I could never butcher. I like to eat the meat, and I don't mind cooking it, but that's as far as I'll go. I was looking at the picture of your lamb, and thinking about how he's being cooked now, and I got a big lump in my throat!

I'm a big baby.

Sandra said...

I hope your roast tasted wonderful. I think butchering would be easier if you didn't know the animal's name. Maybe it will get easier as you go along. I know the couple of times we ate some of our chickens, it was a lot of work defeathering and gutting, but we weren't attached to the chicken emotionally.
Enjoy your holiday with your family.

debi9kids said...

I think what I love most about this is you know exactly what was fed to your lambs before it is fed to your family.
What an awesome blessing!

ps I couldn't butcher it myself, but I could certainly eat it :)

debi9kids said...

What a HUGE & bountiful blessing for your family! I just love that you know exactly what is going into the lamb before you feed it to your family.
Just awesome!

Grandma said...

Well, Narn, I have to say that your grass fed roast meat tasted absolutely delicious!! Thanks for letting us share your first meal. Lots of love, Mum xxxxxxxxxxxxxxxxxxxxxxxxxxxxx

the happy sparrow said...

Hi there Renata! I hope your having a great day and enjoying the time with your family visiting!

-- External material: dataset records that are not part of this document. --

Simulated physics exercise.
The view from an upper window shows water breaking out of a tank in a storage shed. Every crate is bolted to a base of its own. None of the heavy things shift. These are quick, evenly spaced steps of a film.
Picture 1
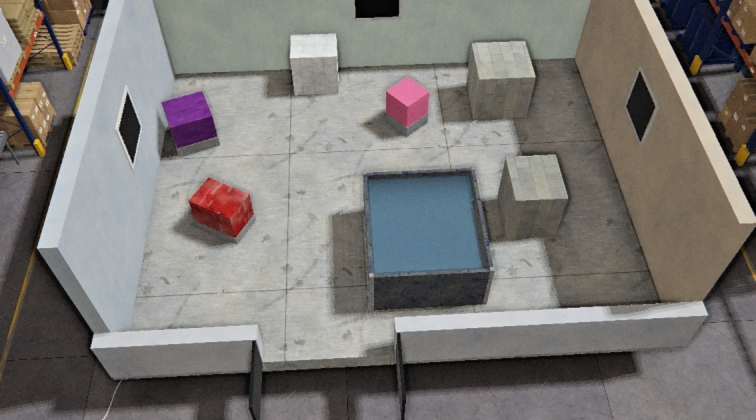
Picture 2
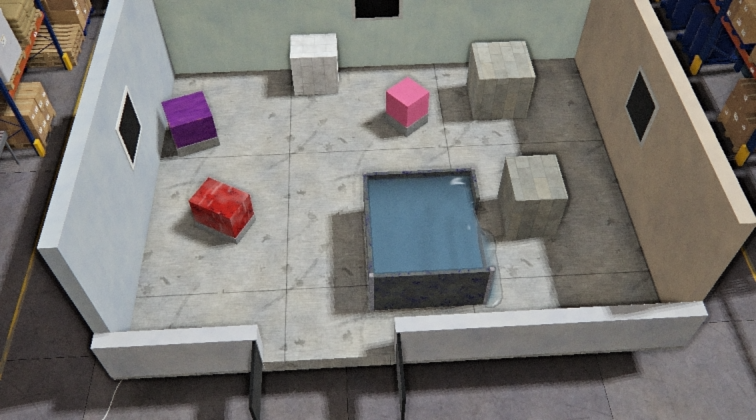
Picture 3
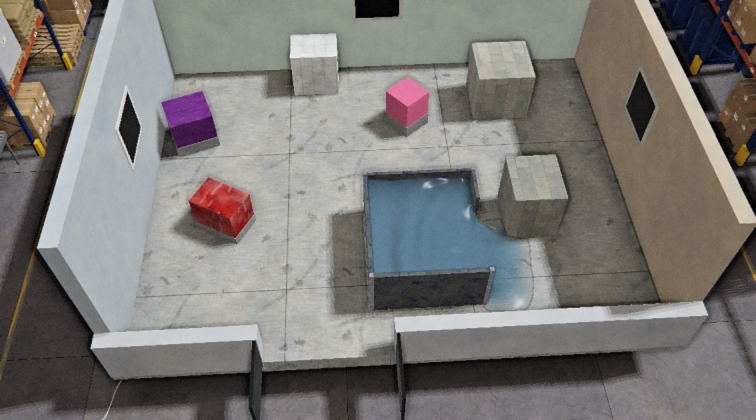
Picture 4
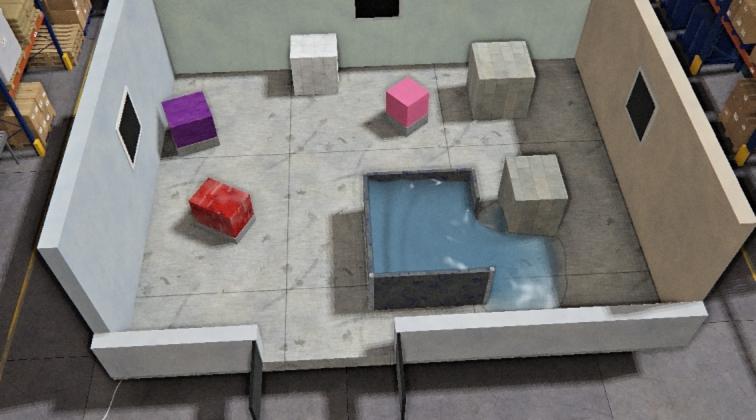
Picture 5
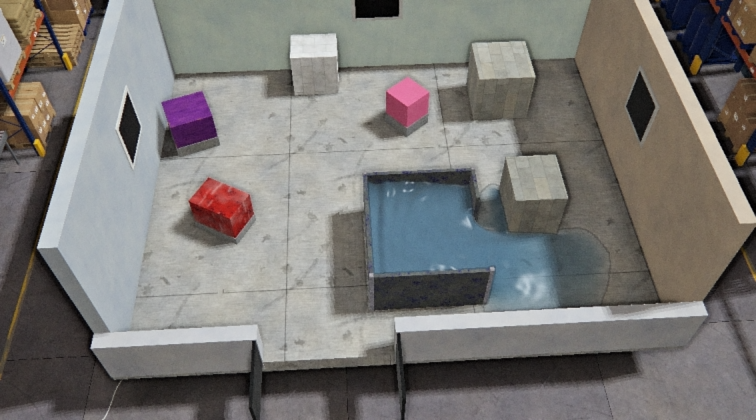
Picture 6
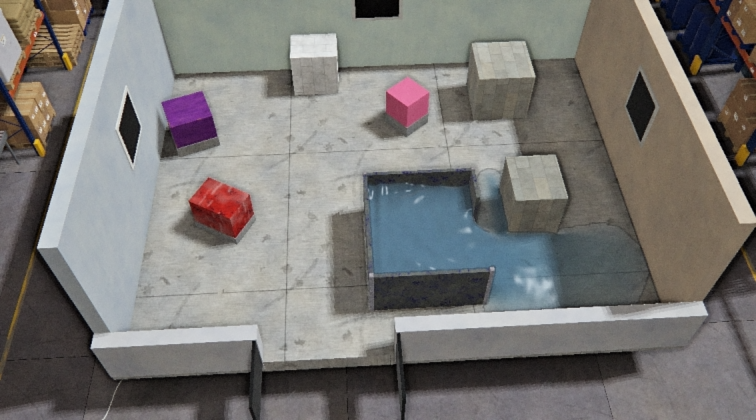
A dark-walled open tank of blue water stands right of centre in a roofless storage shed, seen steadily from high above. Around it on the pale floor sit a red block and a purple one at left, a white one at the back, a pink one near the middle, and two grey ones at right. The water, still at first, breaks out through the tank's right side and spreads rightward across the floor past the nearer grey block, while the blocks stay put.
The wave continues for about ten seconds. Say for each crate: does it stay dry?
Purple crate: Safe, red crate: Safe, pink crate: Safe.
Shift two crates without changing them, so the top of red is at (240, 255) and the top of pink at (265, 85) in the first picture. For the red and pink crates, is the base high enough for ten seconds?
Taking them in turn, red is missed and pink is missed.
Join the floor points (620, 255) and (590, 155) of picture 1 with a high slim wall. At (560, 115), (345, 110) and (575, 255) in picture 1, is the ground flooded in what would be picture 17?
As listed: Awash, not flooded, wet.
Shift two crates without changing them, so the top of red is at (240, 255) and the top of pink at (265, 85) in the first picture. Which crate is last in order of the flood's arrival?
Purple one.
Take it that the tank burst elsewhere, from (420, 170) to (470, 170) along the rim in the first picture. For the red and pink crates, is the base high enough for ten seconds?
Red stays untouched; pink gets drenched.
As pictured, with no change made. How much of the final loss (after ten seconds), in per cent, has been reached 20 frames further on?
Around 0 % of the total, roughly.
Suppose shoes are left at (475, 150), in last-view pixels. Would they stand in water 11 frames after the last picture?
At that place: Wet.
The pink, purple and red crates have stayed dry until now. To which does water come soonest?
The pink-painted one comes first.
A moment on, water covers 20 % of the floor; the purple crate not reached, the red crate not reached, the pink crate not reached.
Next, water covers 25 % of the floor; the purple crate not reached, the red crate not reached, the pink crate water round its plinth.
Then, water covers 40 % of the floor; the purple crate not reached, the red crate not reached, the pink crate water round its plinth.
Later, water covers 65 % of the floor; the purple crate not reached, the red crate not reached, the pink crate water round its plinth.
In the end, water covers 95 % of the floor; the purple crate stayed above the water, the red crate stayed above the water, the pink crate stayed above the water.
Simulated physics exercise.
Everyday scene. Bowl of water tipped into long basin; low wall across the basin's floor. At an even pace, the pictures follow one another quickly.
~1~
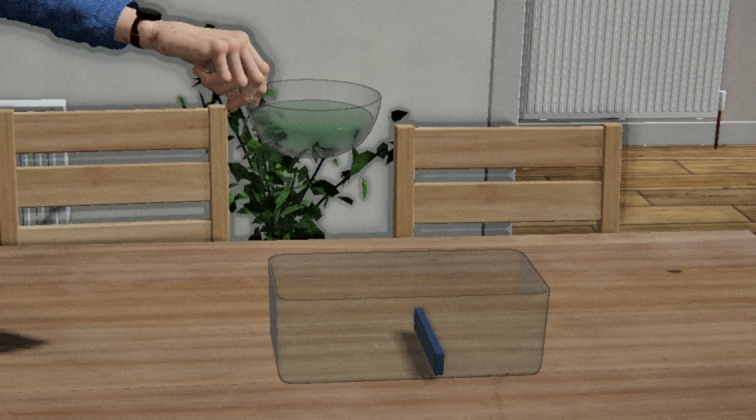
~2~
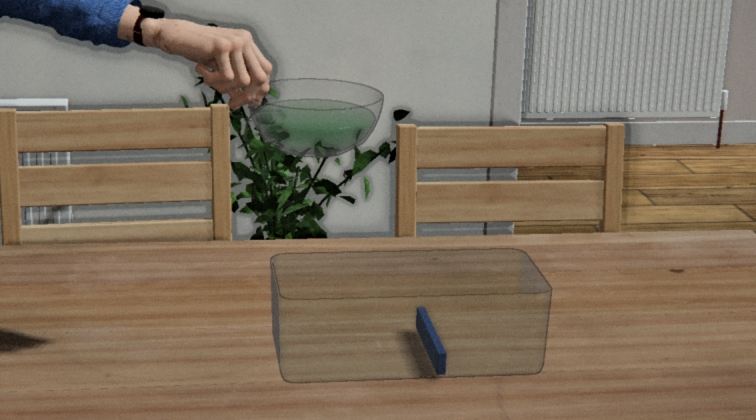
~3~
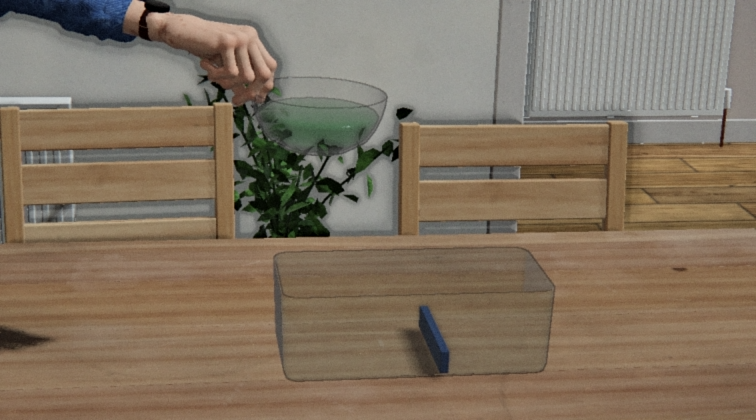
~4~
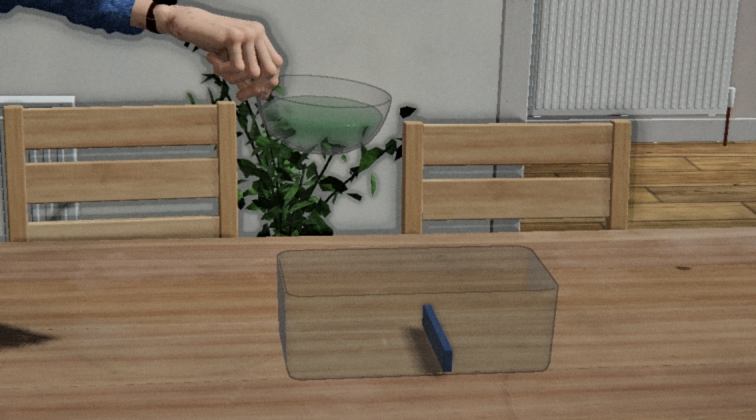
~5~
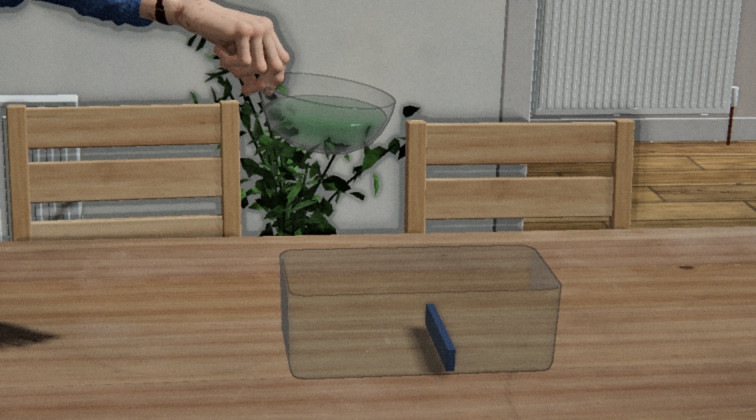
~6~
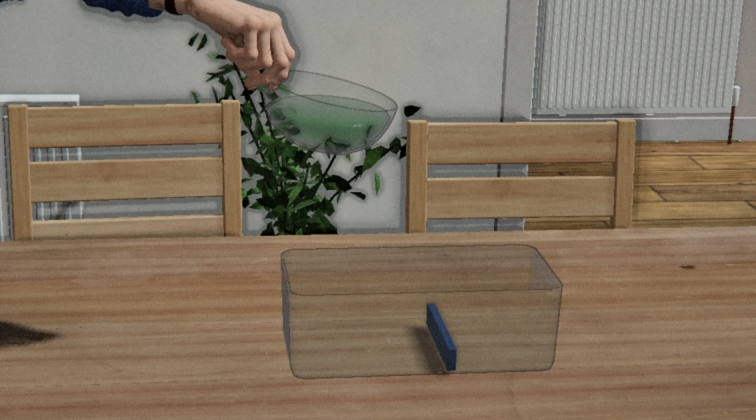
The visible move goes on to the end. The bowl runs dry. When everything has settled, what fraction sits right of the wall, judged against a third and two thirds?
It settles with between one third and two thirds on the right.
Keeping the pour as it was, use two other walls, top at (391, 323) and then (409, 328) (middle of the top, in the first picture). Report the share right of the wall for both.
Near 85 % and 70 %.
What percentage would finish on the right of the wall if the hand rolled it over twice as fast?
Result: Roughly 25 %.
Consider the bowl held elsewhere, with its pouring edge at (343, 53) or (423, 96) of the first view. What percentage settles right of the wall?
Roughly 10 per cent, then roughly 80 per cent.
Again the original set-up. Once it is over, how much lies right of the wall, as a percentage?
Some 45 per cent.
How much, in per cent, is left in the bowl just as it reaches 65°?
Near 50 in a hundred still remains.
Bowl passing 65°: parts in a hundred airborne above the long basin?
Somewhere around 45 per cent of it.
A moment on, the tilt is 65° and 49 per cent is still to pour, 5 is left of the wall and 0 right of it.
Next, the tilt is 92° and 6 per cent is still to pour, 36 is left of the wall and 42 right of it.
Then the tilt is 94° and 0 per cent is still to pour, 55 is left of the wall and 43 right of it.
Later the tilt is 94° and 0 per cent is still to pour, 55 is left of the wall and 43 right of it.
In the end 55 per cent lies left of the wall, 43 right of it and 2 outside.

As a child my dad would butcher a sheep for meat for our family every few months or so.. and I LOVED watching him cut it up and checking out the insides etc!! Fascinating stuff for kids :)

Love lots, Martine

Christine said...

I admire you. I don't htink I could eat meat from one of our animals. Crazy I know.. but i just would think about it too much.

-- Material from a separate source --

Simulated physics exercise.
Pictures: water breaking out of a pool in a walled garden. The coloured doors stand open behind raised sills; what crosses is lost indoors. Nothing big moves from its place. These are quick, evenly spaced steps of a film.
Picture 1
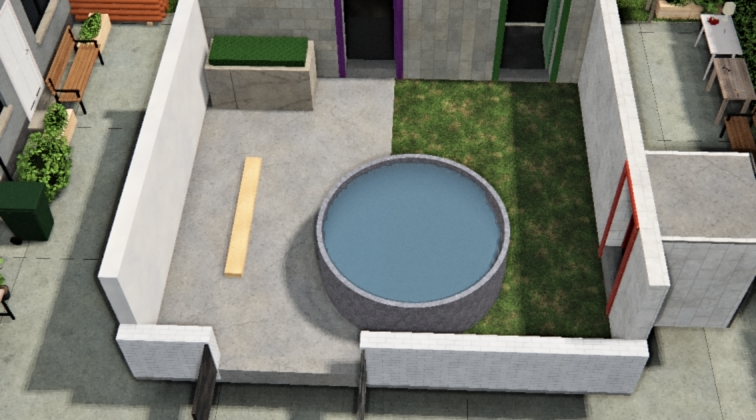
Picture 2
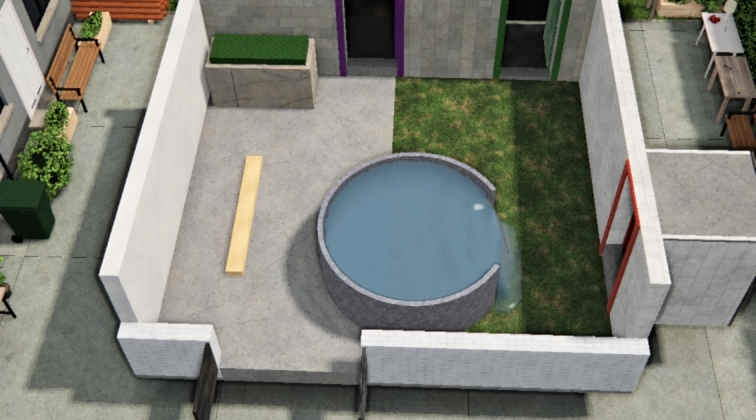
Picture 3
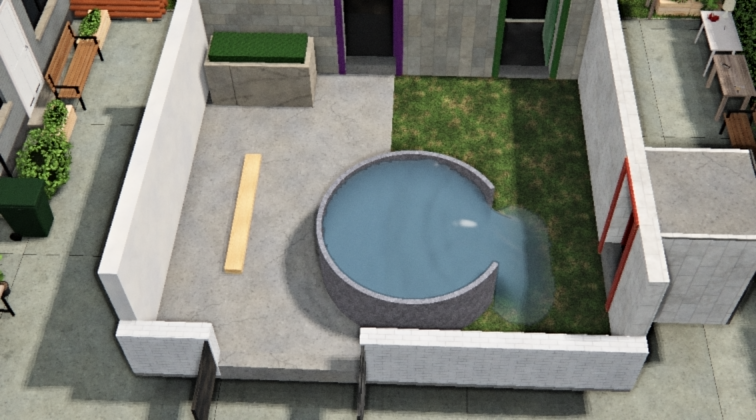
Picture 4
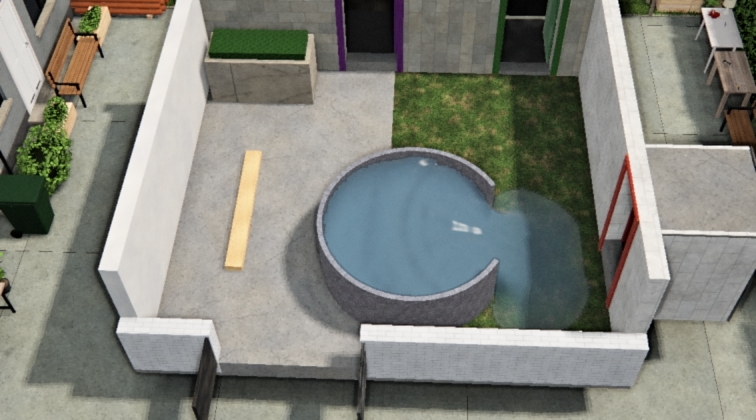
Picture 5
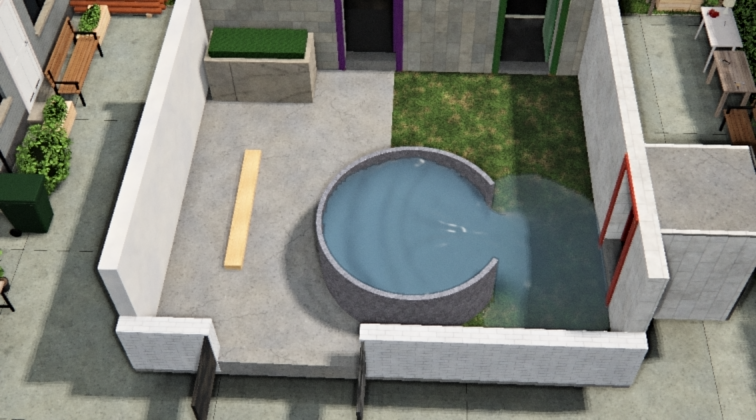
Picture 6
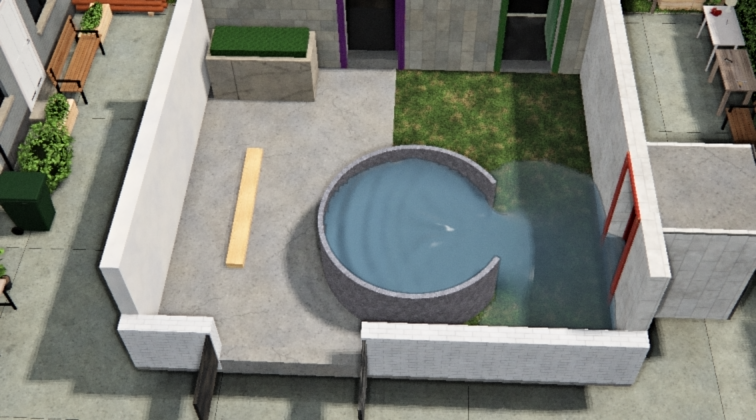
Water poured out through a gap that opened in the right side of a round stone tank, spreading across the grass of a walled garden to the wall by the red doorway.
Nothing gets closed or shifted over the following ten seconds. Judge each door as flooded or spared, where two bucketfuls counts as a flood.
The green door is flooded, the purple door is spared, the red door is flooded.
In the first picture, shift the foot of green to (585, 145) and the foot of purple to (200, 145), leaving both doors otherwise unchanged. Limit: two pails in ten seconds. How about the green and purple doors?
Well, the green door tops the limit, and the purple door comes up short as well.
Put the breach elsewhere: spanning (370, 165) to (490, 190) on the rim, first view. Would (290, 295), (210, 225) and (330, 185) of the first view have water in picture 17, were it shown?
Bone-dry, bone-dry, bone-dry.
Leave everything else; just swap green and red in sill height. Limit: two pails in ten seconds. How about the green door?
What you'd see is that green door stays in check.
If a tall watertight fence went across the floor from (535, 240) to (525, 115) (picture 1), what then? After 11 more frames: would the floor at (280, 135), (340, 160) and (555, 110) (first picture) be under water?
Untouched; untouched; submerged.
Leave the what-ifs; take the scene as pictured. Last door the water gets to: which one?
It has to be the door marked purple.
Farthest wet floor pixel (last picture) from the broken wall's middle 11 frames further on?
Farthest reach: (580, 76).
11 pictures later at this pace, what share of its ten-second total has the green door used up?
My estimate is close to 0 per cent.
A moment on, water covers 25 % of the floor; the green door not reached, the purple door not reached, the red door over two buckets in.
Next, water covers 35 % of the floor; the green door wet at the sill, nothing in, the purple door not reached, the red door far over two buckets in.
Then, water covers 55 % of the floor; the green door far over two buckets in, the purple door not reached, the red door far over two buckets in.
Later, water covers 90 % of the floor; the green door far over two buckets in, the purple door wet at the sill, nothing in, the red door far over two buckets in.
In the end, water covers 95 % of the floor; the green door far over two buckets in, the purple door wet at the sill, nothing in, the red door far over two buckets in.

Rachel~ At the Butterfly Ball said...

Hi Renata! I've jumped all over your blog reading this morning... what a joyous life you have! Your family is beautiful, what a blessing they are for you. So glad to have found you.

I had to laugh about your comment on learning to butcher from Carla Emory's Encyclopedia of Country Living! That is exactly who I learned to butcher from, since there was noone more experienced on hand to teach me!